As Arizona's border came and went, again changes came starkly around the bend. Ancient remnants of the Colorado River who thousands of years ago carved their way through this now arid state stood as a testament to nature's raw and unrivalled power.


Out of the endless daze a passing sign caught my eye, and of a sudden the face of the landscape represented a fundamental shift. I was, at long last, approaching those lands to the west of which my dreams wander. Mountains untamed and towering in their stature, jutting thousands of feet above the peaks of those I left behind. In the early days of westward expansion these mountains too represented something greater than simply a pass to be traversed or a summit to be conquered. In a word, it was the coming of a different life. Often assumed by all accounts to be better than the one being left behind, but certainly changed. Transcendent, perhaps, but it was entering into a territory unlike anything in the east.

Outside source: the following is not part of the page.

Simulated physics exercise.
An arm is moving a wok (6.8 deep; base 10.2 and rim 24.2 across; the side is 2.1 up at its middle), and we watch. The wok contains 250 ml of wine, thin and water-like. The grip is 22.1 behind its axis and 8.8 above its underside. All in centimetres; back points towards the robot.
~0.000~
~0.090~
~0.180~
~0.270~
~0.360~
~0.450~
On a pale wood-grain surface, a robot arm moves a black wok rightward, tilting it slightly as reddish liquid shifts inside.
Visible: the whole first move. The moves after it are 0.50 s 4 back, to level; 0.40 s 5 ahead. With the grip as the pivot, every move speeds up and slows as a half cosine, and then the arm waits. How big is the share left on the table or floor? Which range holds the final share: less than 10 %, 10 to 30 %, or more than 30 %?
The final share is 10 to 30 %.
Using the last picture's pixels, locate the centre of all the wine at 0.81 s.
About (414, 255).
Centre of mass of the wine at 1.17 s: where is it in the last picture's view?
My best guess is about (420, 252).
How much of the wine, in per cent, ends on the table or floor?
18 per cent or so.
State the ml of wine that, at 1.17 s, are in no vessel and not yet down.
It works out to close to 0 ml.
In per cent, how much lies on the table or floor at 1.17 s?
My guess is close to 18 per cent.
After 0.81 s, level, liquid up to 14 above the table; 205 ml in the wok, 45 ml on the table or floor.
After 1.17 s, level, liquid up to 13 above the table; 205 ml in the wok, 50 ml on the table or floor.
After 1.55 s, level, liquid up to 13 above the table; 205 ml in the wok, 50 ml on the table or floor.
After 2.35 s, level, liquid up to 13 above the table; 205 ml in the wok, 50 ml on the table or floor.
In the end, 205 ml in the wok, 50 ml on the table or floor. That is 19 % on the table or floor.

Of the hundreds of parks and waypoints I passed, there was one in the shadow of the Divide that I could not pass without stopping. The Grand Canyon, whose depth is measured by miles, lay over the northern course like some mysterious beast of a thousand heads. Carved over so many years beyond our ability to fully comprehend, the rock at sunrise was thrown into a painted hue that gives voice to the elder south west legends. Purples and reds and yellows and greens mixed together in a stratified topography, shadows from the lingering night clinging to what lies below.



In spite of the brevity of my time there, the scene lingers in my memory as a testament to the impossibly complex beauty which lies in the corners of the world near and far. Yet it was this passing that led me to the final shift of the journey, the final course and one last calling. Passing into California again brought with it hints and shadows of the world I was born to explore.

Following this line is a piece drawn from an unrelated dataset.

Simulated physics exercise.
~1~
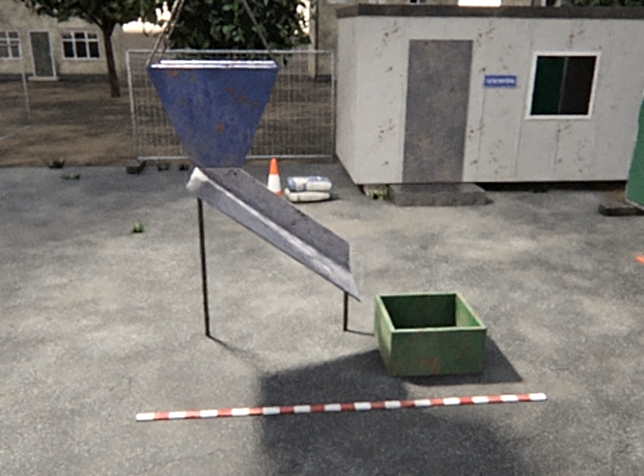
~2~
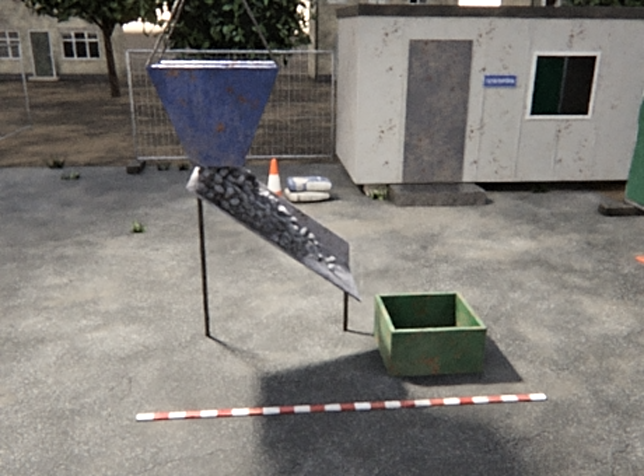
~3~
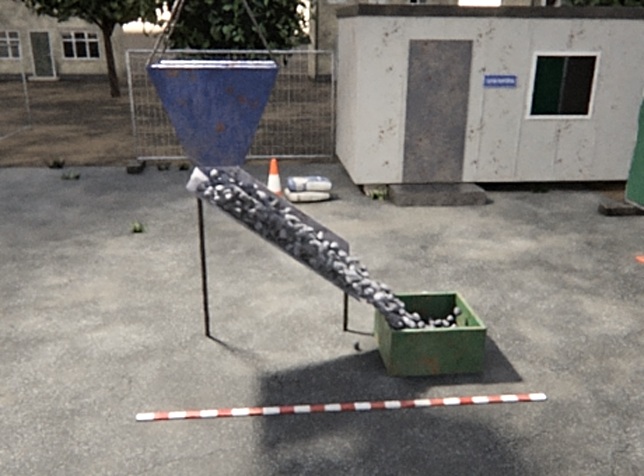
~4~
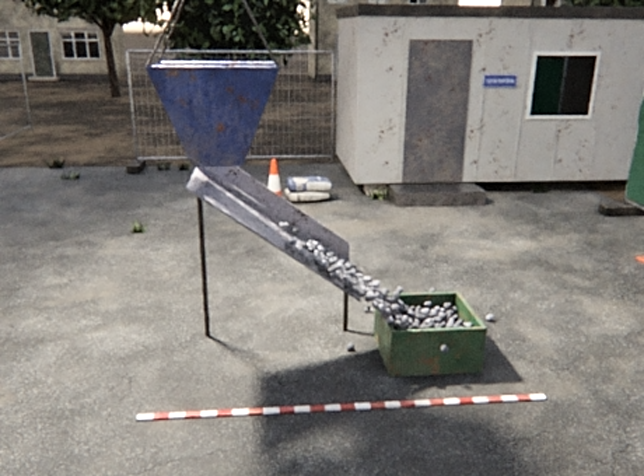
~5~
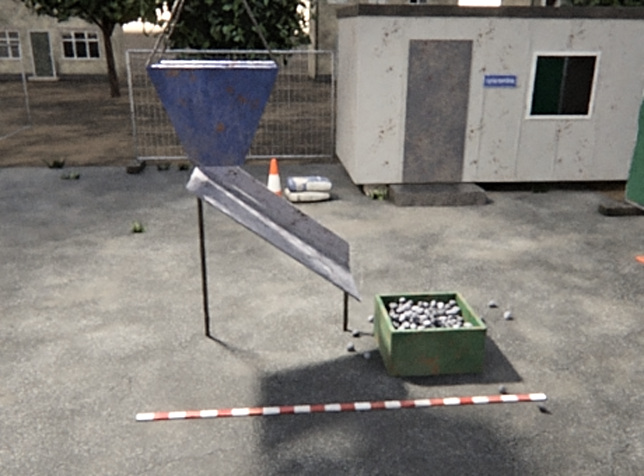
Grey stones pouring from a blue hopper down a sloping steel chute into a green bin, a few scattering on the ground.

Creeping up like a sleeping giant nestled between the folds of a wrinkled earth arose mountains steeped in green and blanketed in blue, distant in the shadow that stretched for leagues across an otherwise unsuspecting landscape. Turns of the road gave way to clouded views of far reaching summits whose heights I know I must one day reach.


Where there had been desert I now found myself walking over undisturbed snow. Where there had been heights measured below the surface I now had to turn my head skyward to see what lay about me. Where there had been roads to carry the body thousands of miles, I now came to the paths which carry the soul to far distant places that no machine can reach.


Standing there beneath the limbs of living things so many hundreds of years older than myself brings back the reflection of my final hours of the land I had left behind. In the span of a few short days I left behind one of the oldest living things in that world I had come to know in exchange for another. But so wildly different are they aside from the magnitude of their lives that it is no wonder that the landscape around them holds so many vast differences.


Of all forms which life has taken here in our world, I stood beneath the single largest. Thousands of years and as many hundreds of people have come to bear witness to the legacy of time forgotten, a single form becoming something enduring. I knew well that the Sequoia stand as giants in a larger land, but the tremendous scale of their perch cannot fully be appreciated or even generally understood until the whole of the trunk fills your vision and the canopy is swallowed by the sky.


All around me leapt out of familiar form a new and unexpected face which I have never seen. Trees whose bark, although at first glance the rigid protector, was in fact spongy. Or mosses clinging to trees like those of the deep south I had come to know as home were really something of a stranger form with webs of lichenthropic roots and bulbous stamen. Pines and sequoia and redwood and the rocky formations of mountains that here stood as little more than foothills in a world of giants.



In spite of the warming springtime sun that followed my approach towards the west, temperatures approaching those of a calmer summer elsewhere in the world I grew up in, snow was no stranger here. I was, at times, forced into a reversion towards a decades infantile version of myself to crawl in places upon hand and knee less I sink my own height and half again into that cold blanket. Years ago I snowshoed up a mountain in the Adirondacks, and here again I was thrust into a desaturated ascent that seemed so out of place from the vibrant greens and copper browns not far behind my path. There comes a striking dichotomy of the radiant sunlight against an otherwise unforgiving landscape whose winter memories remind me that the temperate southlands never truly fade beyond an early autumn.

And there to have seen that dancing illusion, standing like a giant whose face behind parted clouds reveals the aspect of my desire. The pinnacle, in a sense, of all those places where I have lived. Fourteen thousand feet and more above the horizon stands Mount Whitney, the tallest of the mountains in the lower 48 and a voyage which I must, as a demand by something deeply seeded in my own desire to wander farther, ascend before finally I depart these lands.


Too often we find ourselves enslaved by the desire to do things with only a definite goal or imagined conclusion that, at the end of the road, all that which passed behind it is discarded and forgotten by achieving what was sought before it began. Yet sometimes, and more often than would be supposed, we need that wild and unravelling brought about by uncertainty. We need to be brought to the strange and fantastic places we might never have known existed. Or, perhaps in its simplest form, we need to nurture that piece of our soul which finds fulfilment through the natural course of all things. To be undistracted and unbound by persistent thought of what will be when we arrive. For, becoming lost is the fastest way to be found. Whether or not I traverse the summit or travail the heart of the forest or gaze distantly upon forgotten lakes does not matter; the elder places of the world will neither miss my footprints nor hold against me those impossibly beautiful sights which then lie only in the confines of imagination. As a wanderer and a wayfarer, as an explorer, as a conqueror not of the lands for my own kin but rather to be conquered by them, there comes no greater journey than along the winding path which leads to an unknowing home.